I did a thing for American Playhouse which was specifically because of Sweet Lorraine. The producers really liked Sweet Lorraine and invited me to do an adaptation of a short story by Harold Brodky called “First Love and Other Sorrows, ” which was an hour-long TV production. Then I was invited by the Comedy Channel ñ they did a series of 10 short films with standup comedians, with each one directed by a different film director, not a TV director. They did one on Freddie (Roman). and Freddie asked me to do it. So Freddie and I did this thing that I’m really happy with, that we actually shot at Kutsher’s .

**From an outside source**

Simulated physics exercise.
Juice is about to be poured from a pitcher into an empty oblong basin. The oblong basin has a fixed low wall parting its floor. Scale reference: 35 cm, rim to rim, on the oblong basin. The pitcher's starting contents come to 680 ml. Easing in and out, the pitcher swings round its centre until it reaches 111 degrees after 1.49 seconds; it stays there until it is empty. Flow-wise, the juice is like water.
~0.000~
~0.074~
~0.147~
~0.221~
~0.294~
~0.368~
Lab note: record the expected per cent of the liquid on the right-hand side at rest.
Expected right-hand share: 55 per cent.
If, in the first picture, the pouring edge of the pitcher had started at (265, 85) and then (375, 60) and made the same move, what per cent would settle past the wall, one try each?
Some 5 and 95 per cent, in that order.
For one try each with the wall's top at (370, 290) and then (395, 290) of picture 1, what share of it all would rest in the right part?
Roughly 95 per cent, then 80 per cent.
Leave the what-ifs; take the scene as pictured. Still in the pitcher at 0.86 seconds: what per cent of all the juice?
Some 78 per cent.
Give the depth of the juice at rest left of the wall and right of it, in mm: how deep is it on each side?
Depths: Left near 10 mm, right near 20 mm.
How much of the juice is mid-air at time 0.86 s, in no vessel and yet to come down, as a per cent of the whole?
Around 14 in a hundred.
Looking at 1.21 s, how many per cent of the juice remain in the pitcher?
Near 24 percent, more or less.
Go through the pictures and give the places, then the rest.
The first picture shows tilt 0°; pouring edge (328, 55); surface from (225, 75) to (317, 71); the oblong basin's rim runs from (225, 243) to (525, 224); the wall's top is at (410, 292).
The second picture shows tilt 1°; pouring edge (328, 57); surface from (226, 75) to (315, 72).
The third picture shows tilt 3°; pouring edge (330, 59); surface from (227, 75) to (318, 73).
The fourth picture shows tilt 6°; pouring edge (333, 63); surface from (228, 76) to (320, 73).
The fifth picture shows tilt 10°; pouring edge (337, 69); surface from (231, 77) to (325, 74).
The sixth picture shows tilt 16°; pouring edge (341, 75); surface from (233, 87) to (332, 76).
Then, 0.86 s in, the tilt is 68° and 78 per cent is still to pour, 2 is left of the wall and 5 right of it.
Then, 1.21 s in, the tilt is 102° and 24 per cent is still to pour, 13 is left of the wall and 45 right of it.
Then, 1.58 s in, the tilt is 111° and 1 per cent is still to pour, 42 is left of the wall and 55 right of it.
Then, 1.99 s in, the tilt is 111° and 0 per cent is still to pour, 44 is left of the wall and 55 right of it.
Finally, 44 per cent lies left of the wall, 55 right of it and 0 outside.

Then I did a picture called “Fly by Night” about the rap culture in New York. I was really fascinated about what was going on between blacks and whites, blacks and Jews. It won the award at Sundance (Film Festival) in 1993. It was buried by Columbia Tristar. When it won the award it got seen by a bunch of people in LA and Danny DeVito called me to do a film which eventually we called Sunset Park which was based on a 60 minutes piece about a woman phys. ed. teacher who became the coach of the boys’ basketball team., she became he first woman to coach a boy’s basketball team. She really turned them around and made it to the championship in New York City. This year I made “Barnie’s Great Adventure. It did really well and it will be out on tape in September (1998).

Would you ever like to do another Catskills film?

I’d love to do another Catskills film. It was such a great experience. I’d love to find a way of doing it that would be really honest and tougher than Sweet Lorraine. I think it was tougher. If I have any criticism, I feel like I was a little soft in the picture.